Felipe, a su turno, incluso siendo parte de la generación digital – «los hombres y mujeres de mi generación…aspiramos a la primacía de los intereses generales y a fortalecer nuestra cultura democrática» – y entendiendo a cabalidad que su reinado ancla su legitimidad en la soberanía popular resumida en la Constitución de 1978, recuerda en su mensaje lo permanente e inalterable, lo que le amarra como «Rey constitucional»: «Colaborar con el gobierno de la nación – a quien corresponde la dirección de la política nacional – y respetar en todo momento la independencia del Poder Judicial». No solo eso. Declara como su deber ser «cauce para la cohesión» entre sus conciudadanos, ajeno a las divisiones y las retaliaciones.
Jura cumplir las leyes aprobadas por las Cortes – no las suyas ni el dictado de sus caprichos – y abogar por el respeto al «principio de separación de poderes». Anuncia un «tiempo nuevo», sin revanchismos, con respeto hacia la historia vivida, que le manda «superar lo que nos ha separado o dividido… para recordar y celebrar todo lo que nos une y da solidez hacia el futuro». Y en cuanto a las víctimas de la violencia terrorista o quienes perdieran la vida por defender la libertad, vuelve sobre lo raizal y permanente dentro de la experiencia democrática y sus finalidades: «La victoria del Estado de Derecho … será el mejor reconocimiento a la dignidad que merecen».

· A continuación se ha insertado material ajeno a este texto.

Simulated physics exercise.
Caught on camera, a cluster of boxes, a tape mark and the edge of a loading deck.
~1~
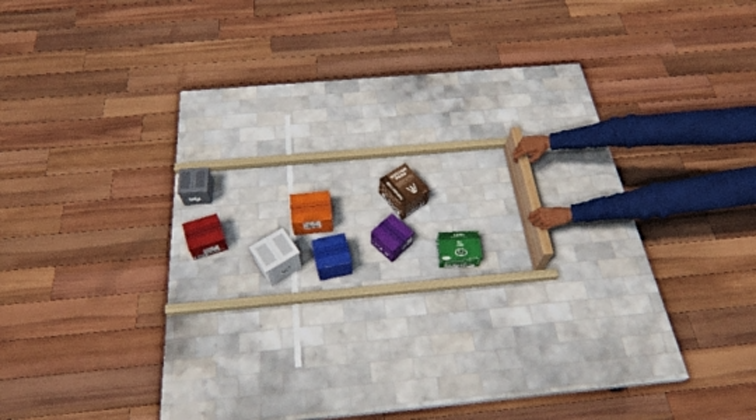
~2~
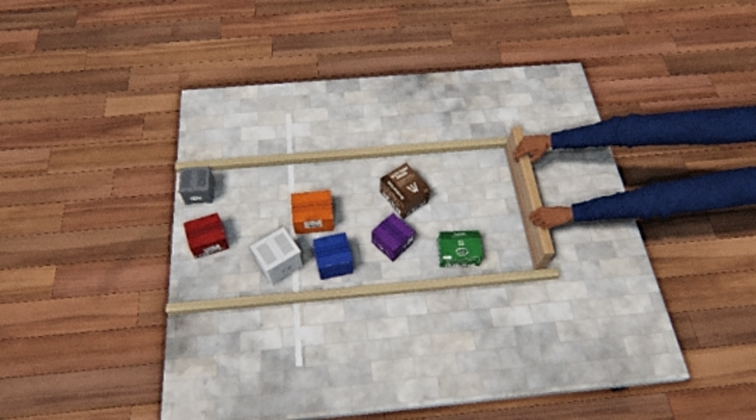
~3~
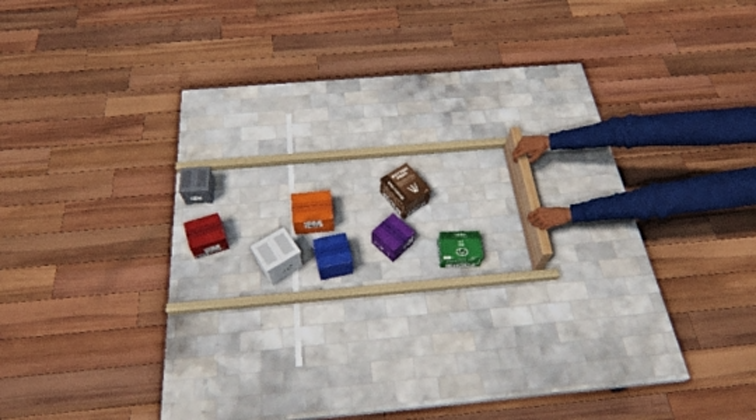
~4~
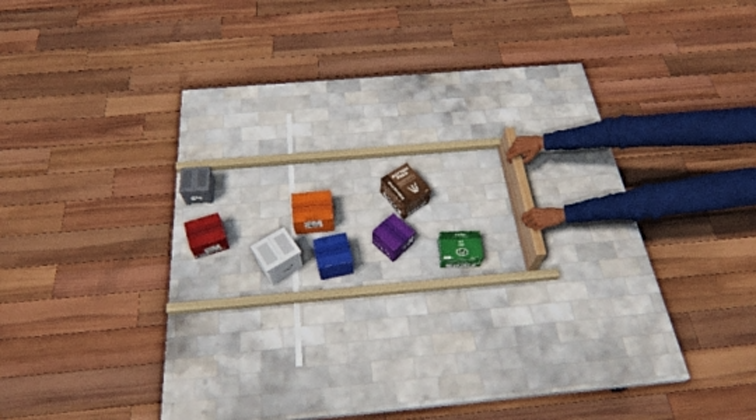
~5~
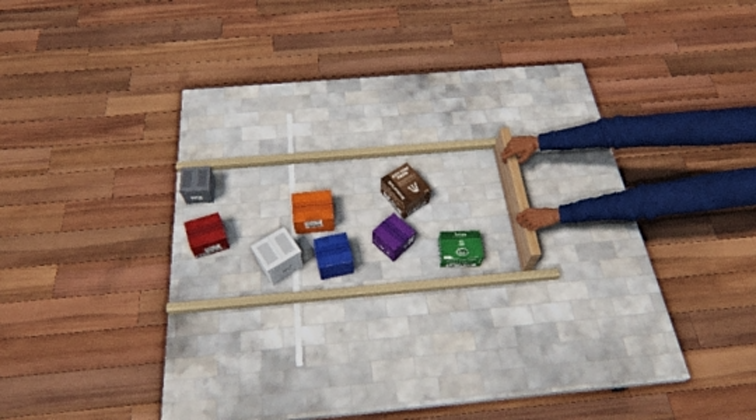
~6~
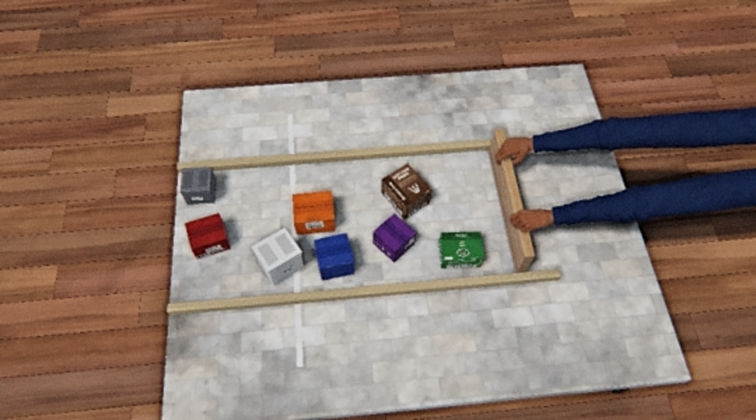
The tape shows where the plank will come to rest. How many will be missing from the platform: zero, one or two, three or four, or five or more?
The number that fall off is zero.
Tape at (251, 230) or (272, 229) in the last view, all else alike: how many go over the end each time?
Down on the ground: 2 and 0.
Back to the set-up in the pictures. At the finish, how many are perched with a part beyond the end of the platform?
Overhanging: 0.
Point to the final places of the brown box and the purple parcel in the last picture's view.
First (276, 195), then (279, 233).
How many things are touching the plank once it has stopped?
3 of them.
A little later, none off yet; grey tote at rest near (199, 186); red parcel at rest near (208, 236); white tote at rest near (279, 258).
Next, none off yet; grey tote at rest near (199, 186); red parcel at rest near (208, 236); white tote shifted about its own width near (241, 255).
When it is over, the number that fall off is zero.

Felipe VI, en suma, es directo al reconocer las falencias de la nación cuya jefatura recibe y los yerros de quienes la han conducido, comprendiendo lo urgente: la «cercanía y solidaridad» con las personas y familias más vulnerables y la obligación de trabajar y ofrecer esperanzas, sobre todo a los jóvenes, a fin de que encuentren solución a sus problemas y la obtención de un empleo, como prioridad social.
Pero todo ello lo recoge, con elevado sentido de responsabilidad. Sin obviar las rémoras de la historia – «tiempos de tragedia, de silencio y de oscuridad» – y asumiéndolas sin amargura que le doblegue en su espíritu y lo reduzca a la pequeñez: «Todo tiempo político tiene sus propios retos, porque toda obra política – como toda obra humana – es siempre una tarea inacabada».
Felipe VI, evita el nominalismo y por respetar el tiempo de su audiencia, los españoles, resume en veinte minutos lo que no logran decirnos las cadenas presidenciales del chavismo-madurista, en un contexto social – el nuestro – que se niega en buena parte a la emancipación intelectual: «Deseamos una sociedad basada en el civismo y en la tolerancia, en la honestidad y en el rigor, siempre con una mentalidad abierta y constructiva y con un espíritu solidario».
«Una nación – lo dice Felipe de Borbón – no es sólo su historia, es también un proyecto integrador, sentido y compartido por todos, que mire hacia el futuro… en un nuevo siglo, que ha nacido bajo el signo del cambio y la transformación y que nos sitúa en una realidad bien distinta de la del siglo XX».
Vivimos, en efecto, en el siglo de la razón y no de la fuerza, «en el siglo del conocimiento, la cultura, y la educación», son sus palabras, que acompaño y sueño hagan buenas nuestros estudiantes, a quienes dediqué mi incorporación a la Real Academia.